Hay ecos en el film de Chazelle  de New York, New York de Martin Scorsese –no sólo por el tributo a una ciudad- , y Uno desde el corazón (Francis Ford Coppola), dos proyectos malogrados de dos grandes artistas que -buscando la experimentación y el homenaje  dentro del género- apostaron al exceso (el  film de Scorsese tenía un número musical protagonizado por Liza Minnelli que duraba 15 minutos y fue cortado para el estreno; Coppola terminó en bancarrota debido a su megalomanía y el desbordado presupuesto invertido). Ambos trataban sobre las relaciones amorosas entre artistas que luchaban por encontrar un lugar en el mundo del espectáculo en medio de decorados artificiosos y excesos emocionales.
También en la banda sonora de La La Land se escuchan ecos de las partituras que  escribiera Michel Legrand para dos de los grandes musicales europeos realizados especialmente para la pantalla, Los paraguas de Cherburgo y Las señoritas de Rochefort, ambos del maestro Jacques Demy, y protagonizados por una juvenil Catherine Deneuve.

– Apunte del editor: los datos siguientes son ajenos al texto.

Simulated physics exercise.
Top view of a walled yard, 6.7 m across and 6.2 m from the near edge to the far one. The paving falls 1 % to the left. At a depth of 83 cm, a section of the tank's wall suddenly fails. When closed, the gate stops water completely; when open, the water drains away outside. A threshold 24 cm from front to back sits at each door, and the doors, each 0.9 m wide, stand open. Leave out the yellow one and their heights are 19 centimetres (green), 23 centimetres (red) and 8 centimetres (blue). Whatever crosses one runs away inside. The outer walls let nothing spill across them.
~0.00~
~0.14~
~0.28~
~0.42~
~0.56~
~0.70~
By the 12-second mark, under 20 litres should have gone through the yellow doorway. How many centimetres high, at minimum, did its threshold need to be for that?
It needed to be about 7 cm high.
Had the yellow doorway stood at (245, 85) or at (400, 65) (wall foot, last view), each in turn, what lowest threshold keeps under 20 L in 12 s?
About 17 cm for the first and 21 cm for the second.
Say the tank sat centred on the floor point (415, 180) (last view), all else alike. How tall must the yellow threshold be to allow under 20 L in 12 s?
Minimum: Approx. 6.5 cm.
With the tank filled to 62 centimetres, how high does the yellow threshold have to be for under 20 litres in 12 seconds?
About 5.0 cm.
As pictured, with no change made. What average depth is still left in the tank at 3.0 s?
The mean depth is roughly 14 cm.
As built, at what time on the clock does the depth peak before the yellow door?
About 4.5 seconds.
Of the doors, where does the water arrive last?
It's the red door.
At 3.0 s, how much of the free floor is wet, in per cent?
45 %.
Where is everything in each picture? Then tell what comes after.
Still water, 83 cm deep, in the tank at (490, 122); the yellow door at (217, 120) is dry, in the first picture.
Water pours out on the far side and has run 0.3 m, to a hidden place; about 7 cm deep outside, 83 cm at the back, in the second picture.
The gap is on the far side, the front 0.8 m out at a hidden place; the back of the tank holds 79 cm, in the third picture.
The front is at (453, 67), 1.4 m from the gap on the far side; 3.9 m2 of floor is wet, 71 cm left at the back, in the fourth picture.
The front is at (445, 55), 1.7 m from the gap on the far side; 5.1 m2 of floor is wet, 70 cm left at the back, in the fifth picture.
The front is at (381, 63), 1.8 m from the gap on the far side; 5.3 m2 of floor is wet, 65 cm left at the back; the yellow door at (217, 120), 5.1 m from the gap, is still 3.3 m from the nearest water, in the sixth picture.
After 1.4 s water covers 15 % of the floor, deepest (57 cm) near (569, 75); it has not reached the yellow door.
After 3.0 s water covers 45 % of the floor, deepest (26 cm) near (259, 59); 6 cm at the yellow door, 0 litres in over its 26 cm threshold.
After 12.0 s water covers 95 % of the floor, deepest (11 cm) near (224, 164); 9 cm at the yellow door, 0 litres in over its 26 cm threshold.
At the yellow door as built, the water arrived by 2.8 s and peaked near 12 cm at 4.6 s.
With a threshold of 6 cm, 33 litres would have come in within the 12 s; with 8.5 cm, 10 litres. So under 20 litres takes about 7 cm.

¿Más influencias? Hay mucho de Woody Allen aquí, en las idas y venidas románticas de la pareja,  como en las alusiones a su musical Todos dicen te quiero, también protagonizado por grandes actores que no tenían el canto y el baile como sus especialidades, amén de que Stone estelarizara dos de sus últimos films. Si el gran Woody podía ambientar un número musical en la morgue de una funeraria, aquí se lo hace en un planetario y los personajes se lanzan a volar como lo hacían él y Goldie Hawn en la secuencia final de aquel film. 

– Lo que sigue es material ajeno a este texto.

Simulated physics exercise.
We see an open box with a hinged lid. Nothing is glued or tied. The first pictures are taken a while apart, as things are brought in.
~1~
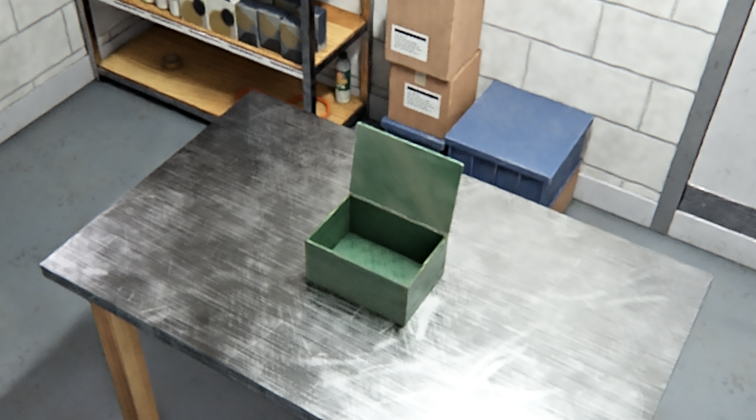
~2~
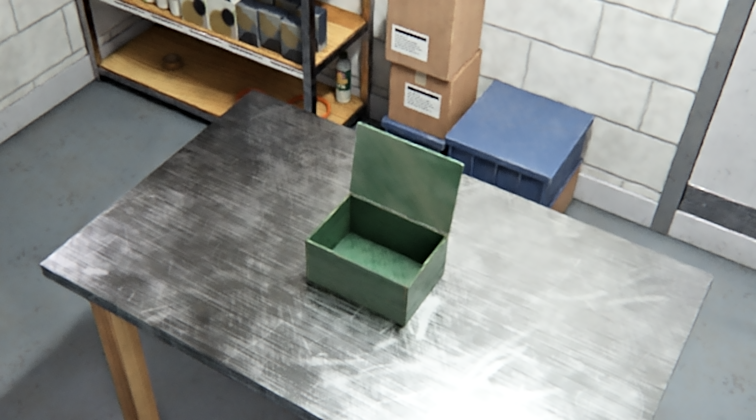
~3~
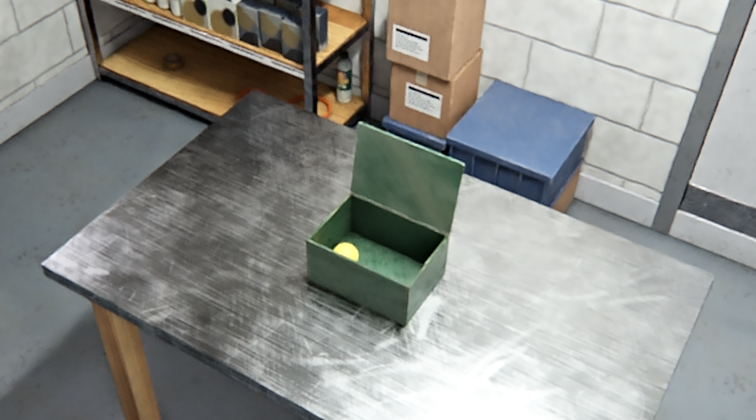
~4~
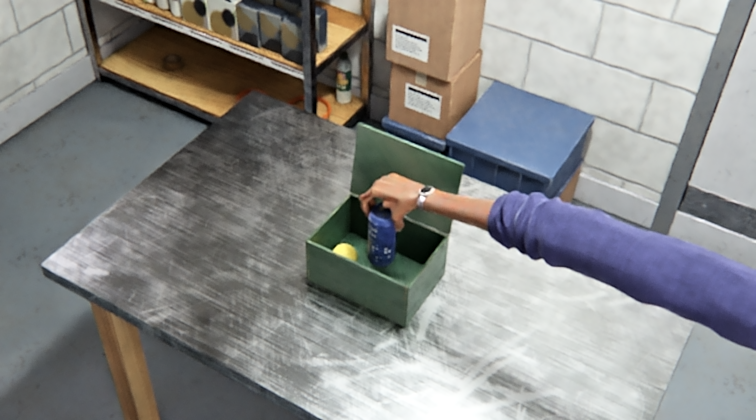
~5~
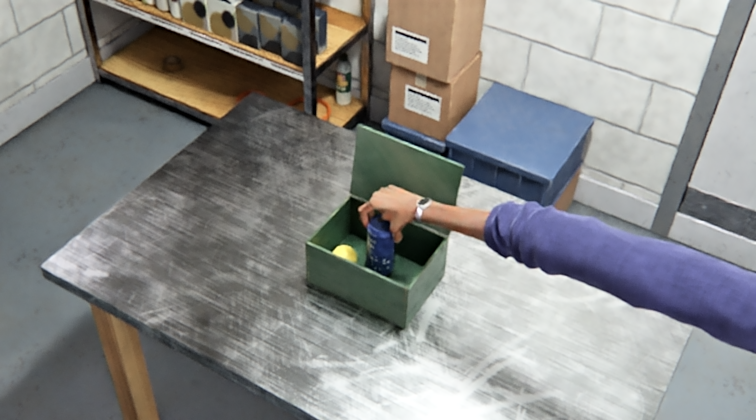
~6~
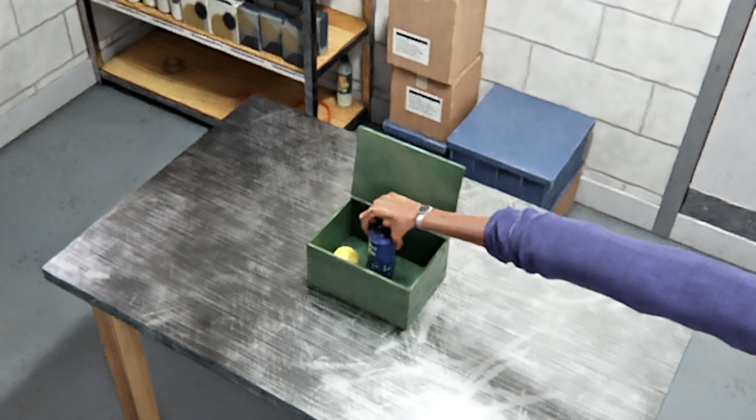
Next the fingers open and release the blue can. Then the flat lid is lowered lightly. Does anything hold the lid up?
Outcome: The lid stays ajar.
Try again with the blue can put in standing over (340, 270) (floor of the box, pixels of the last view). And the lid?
Then it will not close.
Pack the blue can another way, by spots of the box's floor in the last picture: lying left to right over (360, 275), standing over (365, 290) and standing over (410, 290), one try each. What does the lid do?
First, it shuts flat; second, it stays ajar; third, it is held up.
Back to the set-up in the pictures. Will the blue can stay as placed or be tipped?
The blue can stays as placed.
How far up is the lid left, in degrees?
Some 30° above the rim.
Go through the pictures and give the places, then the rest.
The last thing is not in view yet, in the first picture.
The last thing is not in view yet, in the second picture.
The last thing is not in view yet, in the third picture.
Coming down; blue can (382, 236), in the fourth picture.
Coming down; blue can (381, 247), in the fifth picture.
Put in, still held; blue can (382, 254), in the sixth picture.
Then, 1.20 s on from there, lid starting down.
Then, 1.50 s on from there, lid 66° above the rim.
Then, 1.80 s on from there, lid 32° above the rim.
In the end, lid 30° above the rim; both unmoved. At the end, from the last picture's camera, blue can near (382, 254).
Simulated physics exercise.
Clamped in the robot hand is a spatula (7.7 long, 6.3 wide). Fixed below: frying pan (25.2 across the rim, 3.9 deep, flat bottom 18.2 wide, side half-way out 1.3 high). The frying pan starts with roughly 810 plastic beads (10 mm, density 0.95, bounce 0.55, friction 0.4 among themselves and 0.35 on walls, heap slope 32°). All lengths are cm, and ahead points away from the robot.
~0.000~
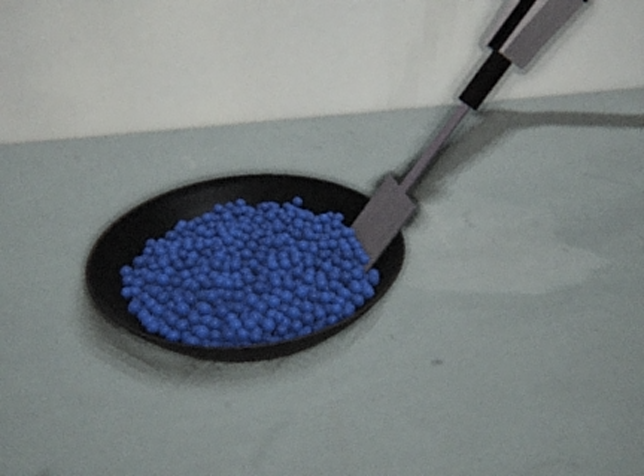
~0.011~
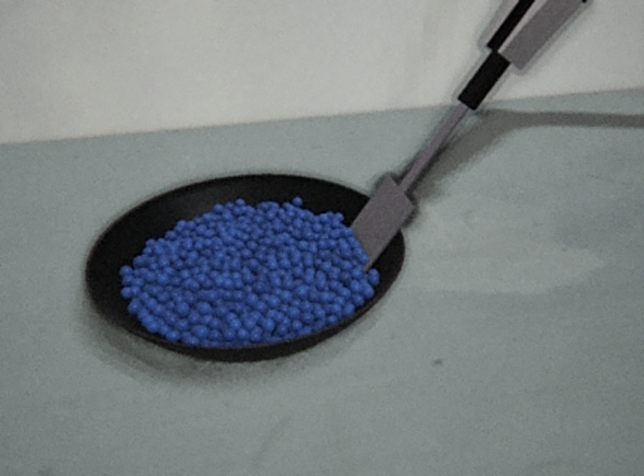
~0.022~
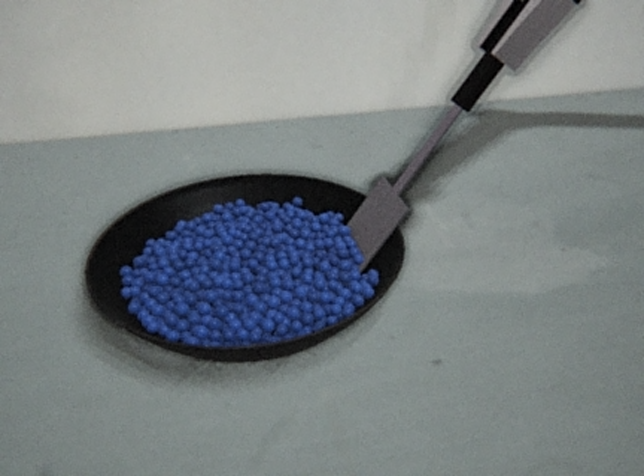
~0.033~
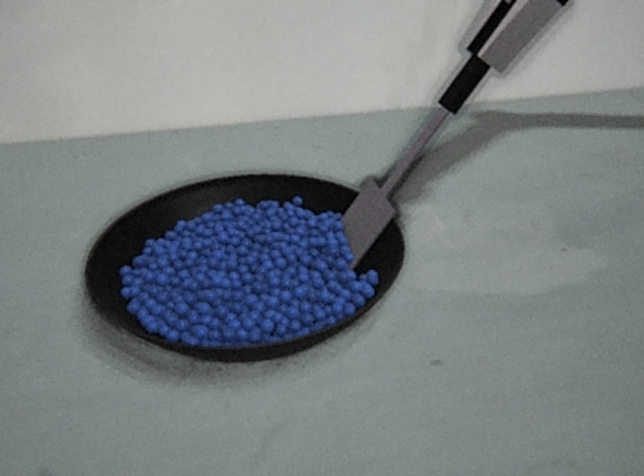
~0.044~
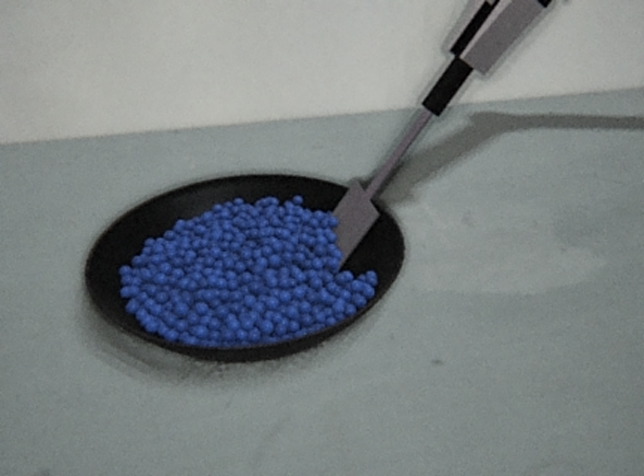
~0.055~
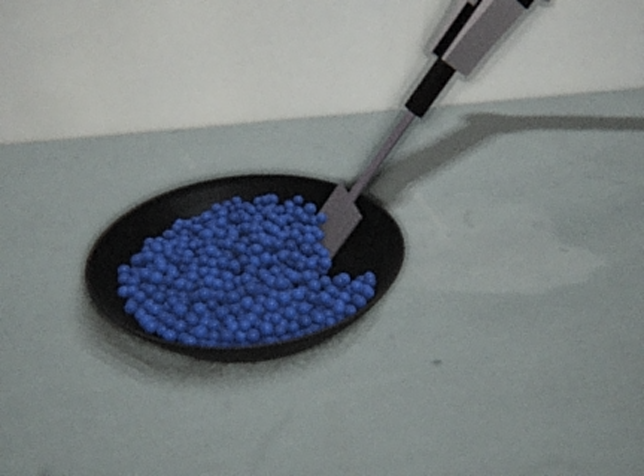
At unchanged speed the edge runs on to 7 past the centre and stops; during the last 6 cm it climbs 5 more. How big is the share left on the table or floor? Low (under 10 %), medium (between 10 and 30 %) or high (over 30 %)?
Share on the table or floor: Medium (between 10 and 30 %).
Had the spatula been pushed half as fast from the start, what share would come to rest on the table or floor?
Then about 5 per cent.
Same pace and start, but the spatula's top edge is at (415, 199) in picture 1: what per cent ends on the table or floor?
Some 15 per cent.
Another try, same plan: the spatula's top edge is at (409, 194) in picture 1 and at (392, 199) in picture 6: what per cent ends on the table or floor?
Some 0 per cent.
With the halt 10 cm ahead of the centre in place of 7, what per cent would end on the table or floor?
Then about 20 per cent.
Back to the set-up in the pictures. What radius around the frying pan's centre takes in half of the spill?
Roughly 72 cm.
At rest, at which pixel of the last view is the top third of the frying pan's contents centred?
At about (173, 265).
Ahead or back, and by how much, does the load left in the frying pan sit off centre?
Roughly 3.0 cm ahead.
By 0.08 s, sloping 55°, highest piece 7 above the table; 807 in the frying pan.
By 0.11 s, sloping 55°, highest piece 9 above the table; 807 in the frying pan.
By 0.32 s, sloping 55°, highest piece 9 above the table; 675 in the frying pan, 105 on the table or floor, 27 on the blade or in flight.
By 1.37 s, sloping 55°, highest piece 4 above the table; 675 in the frying pan, 132 on the table or floor.
Final count, 675 in the frying pan, 132 on the table or floor. That is 16 % on the table or floor.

Homenajes directos a Rebelde sin causa de Nicholas Ray, protagonizada por los íconos juveniles James Dean y Natalie Wood –grandes estrellas de su época-, y a la mítica Casablanca. El personaje de Emma Stone es fanático de Ingrid Bergman y tiene un poster de ella en su habitación; Gosling  en su caracterización tiene mucho de la melancolía de Bogart y quiere regentear un bar como lo hacía Rick en aquel exótico lugar. Chazelle también –con variaciones- toma prestado el final de esa historia, pero le agrega una coda  que hace que salgamos exhilarantes del cine: un homenaje a los grandes ballets abstractos de Un americano en París, Brindis al amor, Nace una estrella, y otros clásicos musicales de los años 50.
La puesta en escena del film es realmente brillante, no sólo por sus colores hiper realistas y el diseño abstracto de sus calles y parques vaciados de seres humanos para la ocasión, también por los acrobáticos movimientos de cámara que –mediante mucho montaje invisible y digital producen una sensación de continuidad y fluidez inexistente en films como Chicago, donde el montaje a lo MTV encandilaba el ojo pero servía para disimular las carencias de sus intérpretes y agotar al espectador.

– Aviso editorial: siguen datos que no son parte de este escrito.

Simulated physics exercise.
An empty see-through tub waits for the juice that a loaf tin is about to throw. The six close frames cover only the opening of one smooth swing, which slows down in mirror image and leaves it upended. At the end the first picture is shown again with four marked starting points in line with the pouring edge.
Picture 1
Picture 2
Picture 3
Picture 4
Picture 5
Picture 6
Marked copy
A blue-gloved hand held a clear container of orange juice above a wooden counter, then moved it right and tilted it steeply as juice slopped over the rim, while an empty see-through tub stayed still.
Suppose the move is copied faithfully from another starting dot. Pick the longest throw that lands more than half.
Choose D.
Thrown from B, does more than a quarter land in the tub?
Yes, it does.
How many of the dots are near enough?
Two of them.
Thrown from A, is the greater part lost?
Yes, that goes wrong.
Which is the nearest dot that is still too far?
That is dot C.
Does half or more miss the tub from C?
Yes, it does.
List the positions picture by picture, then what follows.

Pese a la publicidad y al deslumbrante número inicial en la autopista, hay que decir que el tono de la película no es burbujeante como el champagne, sino predominantemente melancólico. El realismo sigue siendo una exigencia y, en el mundo de hoy, que el romance quede relegado por las demandas laborales y artísticas no es ninguna novedad, como ya lo ejemplificara el mismo Chazelle en su film anterior.